Months After Hardships Hit An Aquarium, Officials Uncover A Controversial Scene Within

The story of Honey the dolphin began in 2005 during the annual dolphin drive in Taiji, Japan. This controversial event is when fishermen trap dolphins in the “killing cove” by banging on boat hulls to create a confusing sound wall.
Once the dolphins are trapped, fishermen handpick the most “attractive” dolphins to be sold to marine parks around the world, while the other dolphins are killed for their meat. Honey was deemed attractive, so her life was spared.
The specific details revolving around that fateful day and the days following are unknown. It can be assumed that Honey was most likely put through 6-to-12 months of training where she learned circus-type tricks before she was sold to an aquarium for some serious money.
What is known is that Honey ended up at the Inubosaki Marine Park near Tokyo, Japan. For years she spent her days performing tricks for guests of the park with several other dolphins in a small enclosure. 
Since then the other dolphins have passed away and the park fell onto hard times due an earthquake and tsunami that hit the area in 2011. The two natural disasters lead to a nuclear meltdown, which ultimately deterred tourists from visiting northeast Japan.
Due to low ticket sales and visitors, the Inubosaki Marine Park was forced to close their doors. The owner of the park was tasked with the responsibility of finding new homes for the animals with little to no regulatory guidance over the relocation of its residents.
The public paid no mind to the closure of the marine park — that is, until one activist group, Put an End to Animal Cruelty and Exploitation (PEACE), captured an eerie sight from inside the abandoned marine park. 

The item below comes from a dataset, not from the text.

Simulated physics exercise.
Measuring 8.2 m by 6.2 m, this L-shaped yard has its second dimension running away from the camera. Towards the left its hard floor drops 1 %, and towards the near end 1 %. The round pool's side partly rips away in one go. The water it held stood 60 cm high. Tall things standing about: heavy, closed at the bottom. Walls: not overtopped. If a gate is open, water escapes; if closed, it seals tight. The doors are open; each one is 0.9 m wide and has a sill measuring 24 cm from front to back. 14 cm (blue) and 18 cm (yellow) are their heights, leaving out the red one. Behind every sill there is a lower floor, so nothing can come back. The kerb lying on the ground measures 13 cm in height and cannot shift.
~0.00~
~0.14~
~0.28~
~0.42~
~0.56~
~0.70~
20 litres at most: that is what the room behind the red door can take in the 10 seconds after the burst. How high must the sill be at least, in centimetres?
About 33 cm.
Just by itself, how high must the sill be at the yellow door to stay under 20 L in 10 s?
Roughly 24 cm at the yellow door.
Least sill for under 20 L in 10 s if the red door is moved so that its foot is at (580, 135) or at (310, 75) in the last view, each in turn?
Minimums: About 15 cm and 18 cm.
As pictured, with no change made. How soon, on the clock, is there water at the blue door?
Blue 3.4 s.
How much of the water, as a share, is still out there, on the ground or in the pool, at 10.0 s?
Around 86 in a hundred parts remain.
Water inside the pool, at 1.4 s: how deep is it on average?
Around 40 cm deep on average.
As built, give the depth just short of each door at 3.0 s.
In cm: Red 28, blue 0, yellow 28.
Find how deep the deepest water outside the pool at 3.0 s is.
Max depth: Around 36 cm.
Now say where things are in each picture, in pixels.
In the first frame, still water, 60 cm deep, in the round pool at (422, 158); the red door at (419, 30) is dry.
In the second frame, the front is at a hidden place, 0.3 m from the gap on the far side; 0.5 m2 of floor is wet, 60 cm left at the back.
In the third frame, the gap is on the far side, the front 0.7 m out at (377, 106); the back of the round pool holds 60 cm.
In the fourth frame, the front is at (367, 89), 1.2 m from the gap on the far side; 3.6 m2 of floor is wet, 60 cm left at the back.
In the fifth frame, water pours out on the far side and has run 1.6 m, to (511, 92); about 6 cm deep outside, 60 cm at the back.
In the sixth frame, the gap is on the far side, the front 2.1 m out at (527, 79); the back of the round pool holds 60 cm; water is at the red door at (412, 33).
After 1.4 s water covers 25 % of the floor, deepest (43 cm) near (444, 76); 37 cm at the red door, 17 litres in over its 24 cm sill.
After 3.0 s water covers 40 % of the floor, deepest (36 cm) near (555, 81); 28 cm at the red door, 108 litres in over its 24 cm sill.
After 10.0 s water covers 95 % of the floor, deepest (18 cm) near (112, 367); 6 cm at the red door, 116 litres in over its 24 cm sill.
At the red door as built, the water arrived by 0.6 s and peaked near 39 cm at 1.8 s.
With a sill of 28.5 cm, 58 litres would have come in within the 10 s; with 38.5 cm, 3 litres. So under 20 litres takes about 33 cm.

Video footage, a screen capture shown below, showed Honey the dolphin floating in her small enclosure months after the abandonment of the aquarium. She was showing signs of stress, appeared weak, and exhibited behavior not normally seen in dolphins.

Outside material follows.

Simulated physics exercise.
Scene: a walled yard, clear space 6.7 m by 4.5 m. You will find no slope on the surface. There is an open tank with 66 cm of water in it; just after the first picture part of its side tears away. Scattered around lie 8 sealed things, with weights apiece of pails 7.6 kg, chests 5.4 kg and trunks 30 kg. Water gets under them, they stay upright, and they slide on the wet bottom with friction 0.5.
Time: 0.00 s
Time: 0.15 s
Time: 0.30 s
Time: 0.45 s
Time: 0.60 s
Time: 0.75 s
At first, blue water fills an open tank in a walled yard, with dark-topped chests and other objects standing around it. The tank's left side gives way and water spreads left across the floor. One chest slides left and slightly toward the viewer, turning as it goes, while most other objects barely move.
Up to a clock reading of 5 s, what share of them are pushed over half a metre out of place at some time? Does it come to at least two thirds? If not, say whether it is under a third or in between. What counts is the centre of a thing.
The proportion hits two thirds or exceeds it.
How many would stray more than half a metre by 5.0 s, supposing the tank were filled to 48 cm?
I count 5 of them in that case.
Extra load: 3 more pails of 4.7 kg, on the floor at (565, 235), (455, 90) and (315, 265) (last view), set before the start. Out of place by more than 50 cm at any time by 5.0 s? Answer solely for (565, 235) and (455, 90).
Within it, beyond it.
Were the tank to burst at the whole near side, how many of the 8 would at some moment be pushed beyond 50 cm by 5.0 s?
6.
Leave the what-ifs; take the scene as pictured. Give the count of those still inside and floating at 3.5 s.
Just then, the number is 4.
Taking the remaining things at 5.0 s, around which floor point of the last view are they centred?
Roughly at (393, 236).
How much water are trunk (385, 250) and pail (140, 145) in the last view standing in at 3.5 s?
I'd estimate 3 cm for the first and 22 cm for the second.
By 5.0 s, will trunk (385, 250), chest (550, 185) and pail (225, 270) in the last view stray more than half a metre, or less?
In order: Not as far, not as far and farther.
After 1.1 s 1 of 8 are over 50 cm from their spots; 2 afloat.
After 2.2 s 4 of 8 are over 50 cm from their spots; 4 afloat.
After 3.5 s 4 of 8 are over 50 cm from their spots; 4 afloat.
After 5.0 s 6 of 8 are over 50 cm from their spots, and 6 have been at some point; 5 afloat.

Honey, who was estimated to be around 20-years-old, also didn’t have any shade to protect her skin from the sun. It was clear that her small, shallow tank left her skin exposed, which resulted in Honey developing skin issues. But activists were horrified to see that Honey wasn’t alone.
Also visible were 46 penguins cramped into a small holding area with an even smaller swimming pool. The only other sign of life at the abandoned marine park was one lone car in the parking lot of the facility. 

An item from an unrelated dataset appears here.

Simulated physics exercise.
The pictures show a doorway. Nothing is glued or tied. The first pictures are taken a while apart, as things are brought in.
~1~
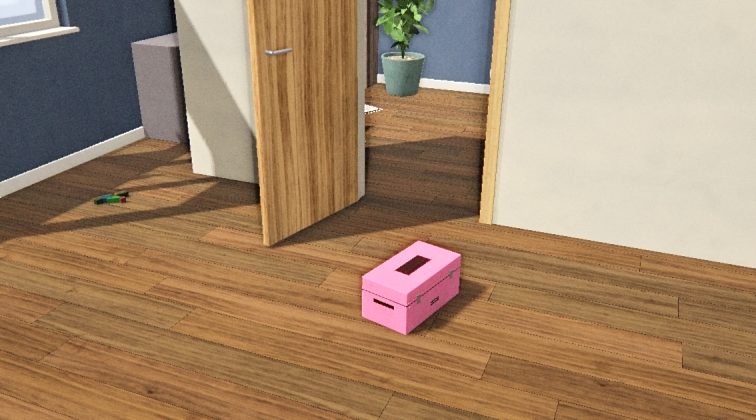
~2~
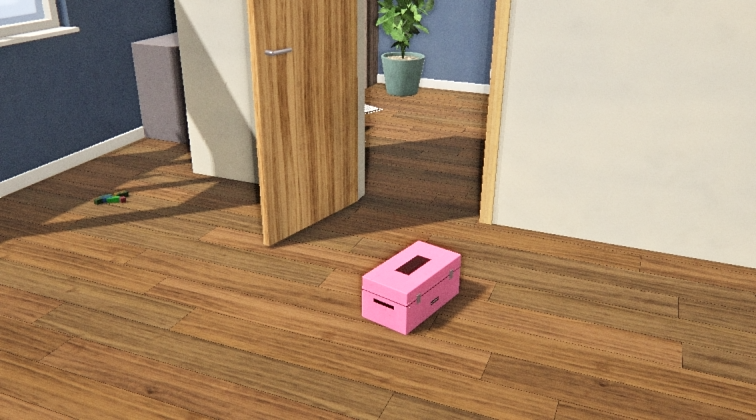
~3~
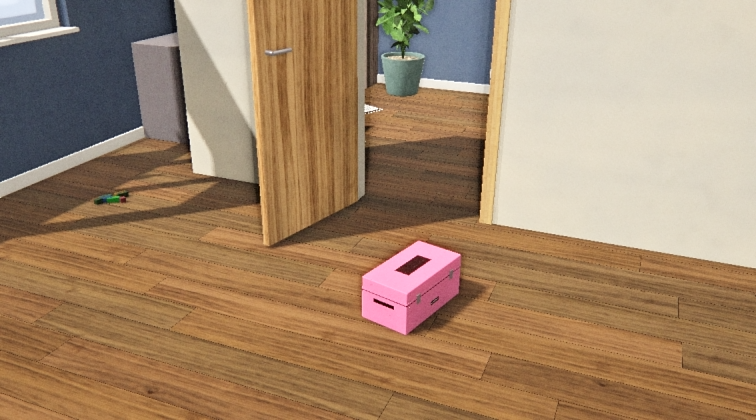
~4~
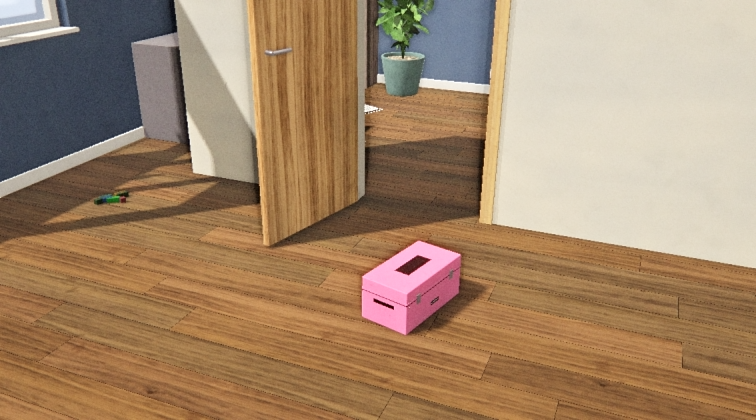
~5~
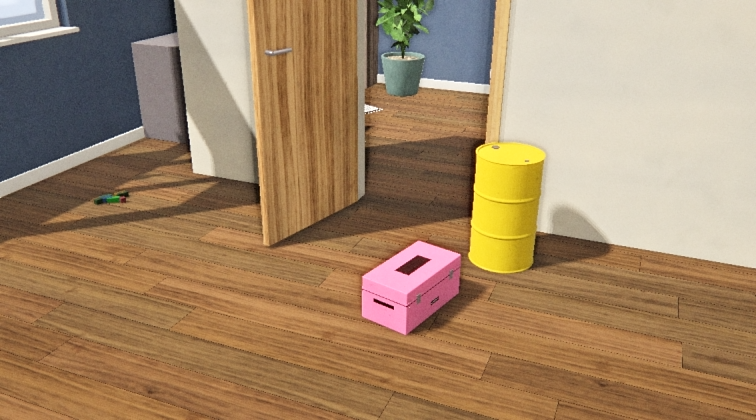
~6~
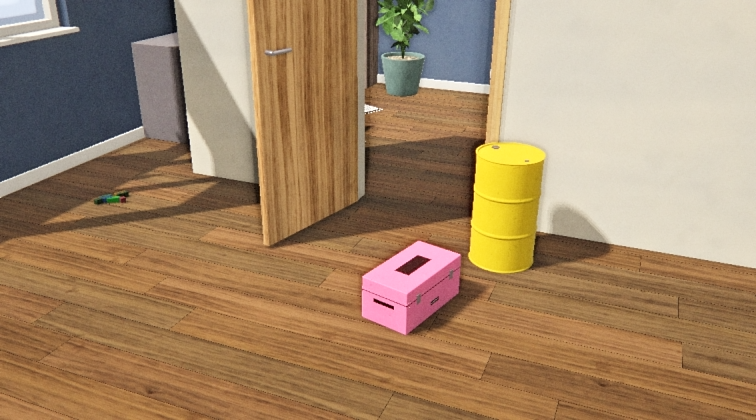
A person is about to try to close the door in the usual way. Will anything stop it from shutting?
As it turns out, it shuts.
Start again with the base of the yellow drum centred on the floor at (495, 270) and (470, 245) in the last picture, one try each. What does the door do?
First, it reaches the frame; second, it stops short.
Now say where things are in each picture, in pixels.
In the first picture, door wide open and still; pink toolbox (413, 285).
In the second picture, door wide open and still; pink toolbox (413, 285).
In the third picture, door wide open and still; pink toolbox (413, 285).
In the fourth picture, door wide open and still; pink toolbox (413, 285).
In the fifth picture, door wide open and still; pink toolbox (413, 285).
In the sixth picture, door wide open and still; yellow drum (506, 207); pink toolbox (413, 285).
Then, 1.10 s on from there, door at 70°.
Then, 1.90 s on from there, door at 31°.
In the end, door at 0°; both unmoved. At the end, from the last picture's camera, yellow drum near (506, 207).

Activists later discovered that hundreds of fish, reptiles, and other small marine animals had been seemingly abandoned inside the facility. It was also uncovered that the car belonged to a trainer who was solely tasked with feeding the abandoned animals.
Activists grew increasingly worried because it was unclear the quality and quantity of food available for distribution or how long their supplies would last. When they tried to reach out to the aquarium owner for comment, they heard nothing. 
Sachiko Azuma from Put an End to Animal Cruelty and Exploitation (PEACE) stated, “I get feelings of danger and doubt from the fact that they are so silent about this.” Honey and the other animals’ fates were looking grim, so PEACE knew they needed to do something.
PEACE captured more video and photos of the animals trapped at the abandoned facility and spread the news online. They hoped to cause enough online commotion to alert other organizations, so they could all join forces and get justice for Honey and friends.
They were able to get the attention of Ric O’Barry, founder of the Dolphin Project, who released this statement online, “The footage we have reviewed demonstrates the need to take action immediately in order to save dolphin Honey from a miserable death. The same is true for all of the abandoned animals at Inubosaki Marine Park Aquarium.”
From there, word quickly spread to animal welfare organizations. As of 2018, a proposal for Honey’s rehabilitation and release to the wild/animal sanctuary had been drafted and Ric O’Barry’s team had been working hard to put pressure on the marine park to release Honey from their custody.
Although Honey remained at the park by 2018, under the close watch of multiple animal welfare organizations, Ric stated, “There’s definitely a bigger awareness about captive marine mammals in Japan that’s just starting to grow.”
Indeed, Honey’s story brought the long-debated topic of captive animals in aquariums back into the public eye. Now, aquarium goers must ask: were the animals purchased strictly for commercial use and gain, or were they rescued from a life-threatening situation?
Many times, the travelers who visit aquariums are unaware of the conditions animals live in; footage of Honey and the rest of the critters at the Inubosaki Marine Park might change that.
Honey shed light on a larger issue and helped make a change from the top down. In fact, the Japanese Association of Zoos and Aquariums withdrew its support of the annual dolphin hunt. Akiko Mitsunobu stated, “Honey is a symbol of both the problem of marine parks and Taiji’s hunting practices.”